Handig voor terroristen
Rechtbankthrillers danken hun succes deels aan John Grisham. Begrijpelijk, want bij hem mag je rekenen op een sterk verhaal, gelikte en goedgebekte juristen, gruwelijke misdaad en een dader die moeilijk te vatten is. Of juist een onschuldige verdachte die toch in het beklaagdenbankje terechtkomt. De advocaat en de officier van justitie bewerken de jury (rechtbankthrillers zijn bijna altijd Amerikaans) in alle toonaarden van welsprekendheid – en natuurlijk met smerige trucs.
Het genre is de laatste tijd wat uit de mode geraakt – de markt leek verzadigd – maar Linda Fairstein, voorheen officier van justitie in New York, streeft ernaar de vrouwelijke evenknie te worden van John Grisham. Wel speelt ’Kwaad bloed’ zich voor de afwisseling grotendeels buiten de rechtszaal af: want daar bevinden zich bewijsmateriaal of bruikbare getuigen.
Officier van justitie Alexandra Cooper moet de jury ervan overtuigen dat de rijke zakenman Brendan Quillian zijn vrouw heeft vermoord. Veel bewijs heeft ze niet, maar wel kan ze rekenen op de enthousiaste politie-inspecteur Mike. Terwijl zij zich door de zaak worstelen vindt er een explosie plaats in de kwetsbare waterleiding van Manhattan.

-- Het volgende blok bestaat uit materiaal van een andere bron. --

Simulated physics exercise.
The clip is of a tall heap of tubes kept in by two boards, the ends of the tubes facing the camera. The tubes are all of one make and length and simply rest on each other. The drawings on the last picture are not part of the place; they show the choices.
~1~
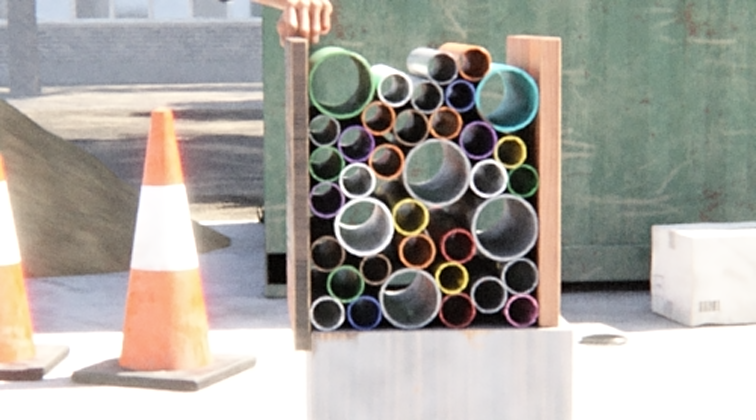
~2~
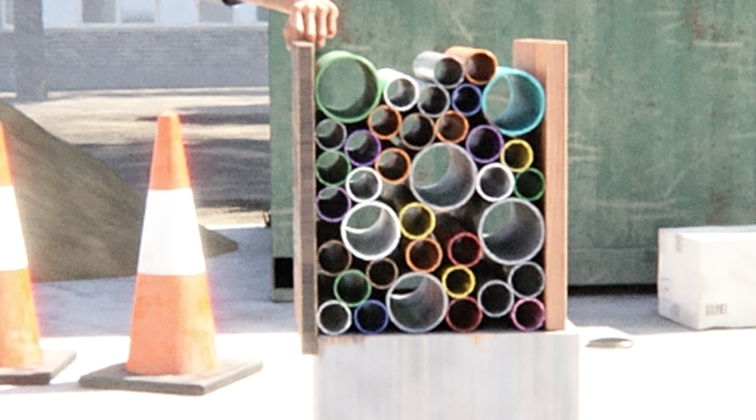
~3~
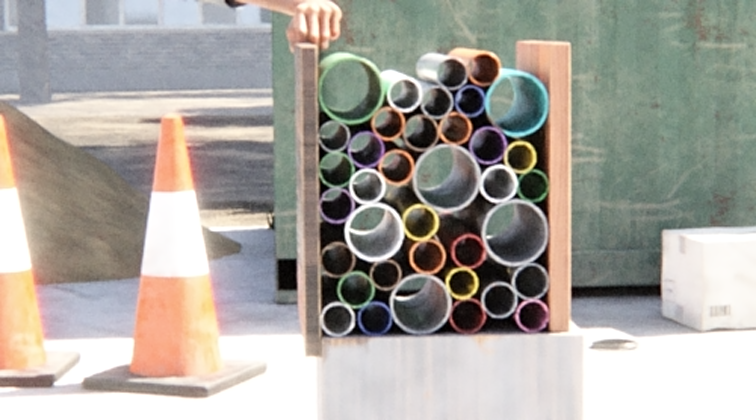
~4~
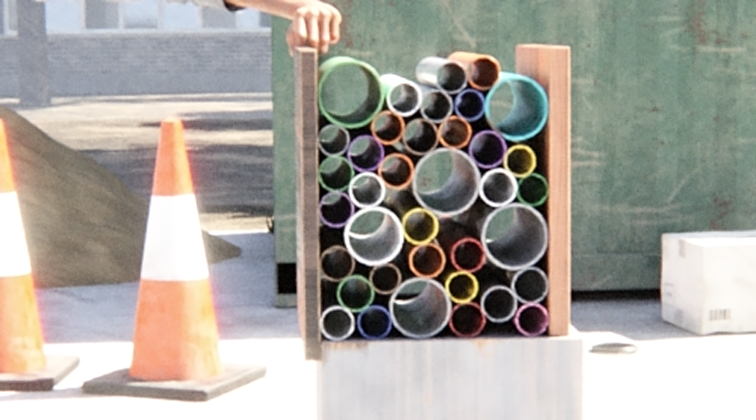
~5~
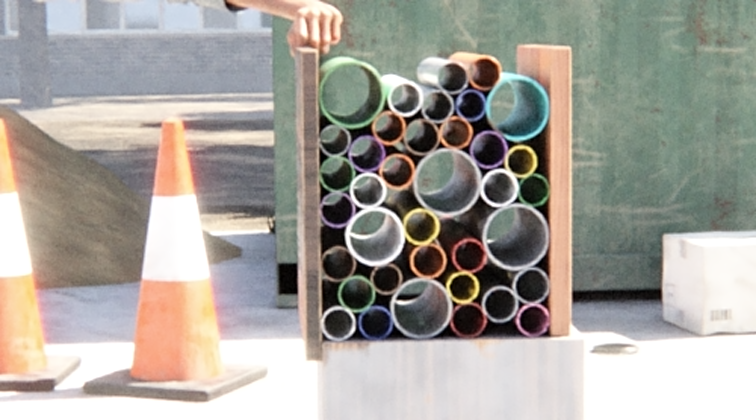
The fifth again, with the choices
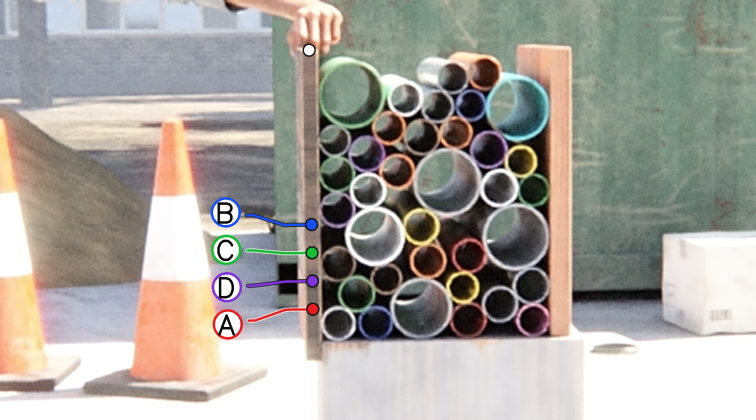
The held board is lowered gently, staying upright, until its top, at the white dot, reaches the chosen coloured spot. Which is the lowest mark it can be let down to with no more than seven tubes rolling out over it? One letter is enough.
Stop at B.
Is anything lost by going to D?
Yes.
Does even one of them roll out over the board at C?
Yes, at C.
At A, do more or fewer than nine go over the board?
More than nine.
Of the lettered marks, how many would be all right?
The number is one.
On the marked copy, A at (313, 309); B at (312, 225); C at (312, 253); D at (313, 281); the white dot at (309, 50).
With B. Early on, top of the board (319, 128).
Further on, top of the board (320, 214).
At the end, top of the board (320, 224), five out over the board.
As for the rest, A more than seven out over the board; C more than seven out over the board; D more than seven out over the board.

Linda Fairstein schrijft vlot, het verhaal zit goed in elkaar en lijkt goed geïnformeerd: wie boze terroristische plannen smeedt, kan er heel wat informatie uit halen. Dat heeft dit boek gemeen met een echte Grisham, net als de volgende zwaktes: te veel personages en verhaallijnen, onwaarschijnlijkheden, te gladde hoofdpersonen. Maar Fairstein mist wat Grisham sterk maakt: de woede over het ongelijke rechtssysteem, de smerige streken en verrotte moraal van de advocaten. Hier blijft iedereen in zijn hok: justitie en politie bevechten keihard onrecht, de advocaat is flamboyant en briljant en de boef is echt slecht, met uiteraard een treurige achtergrond. Wat overblijft is een doorsnee misdaadboek, in het opwindende decor van New York.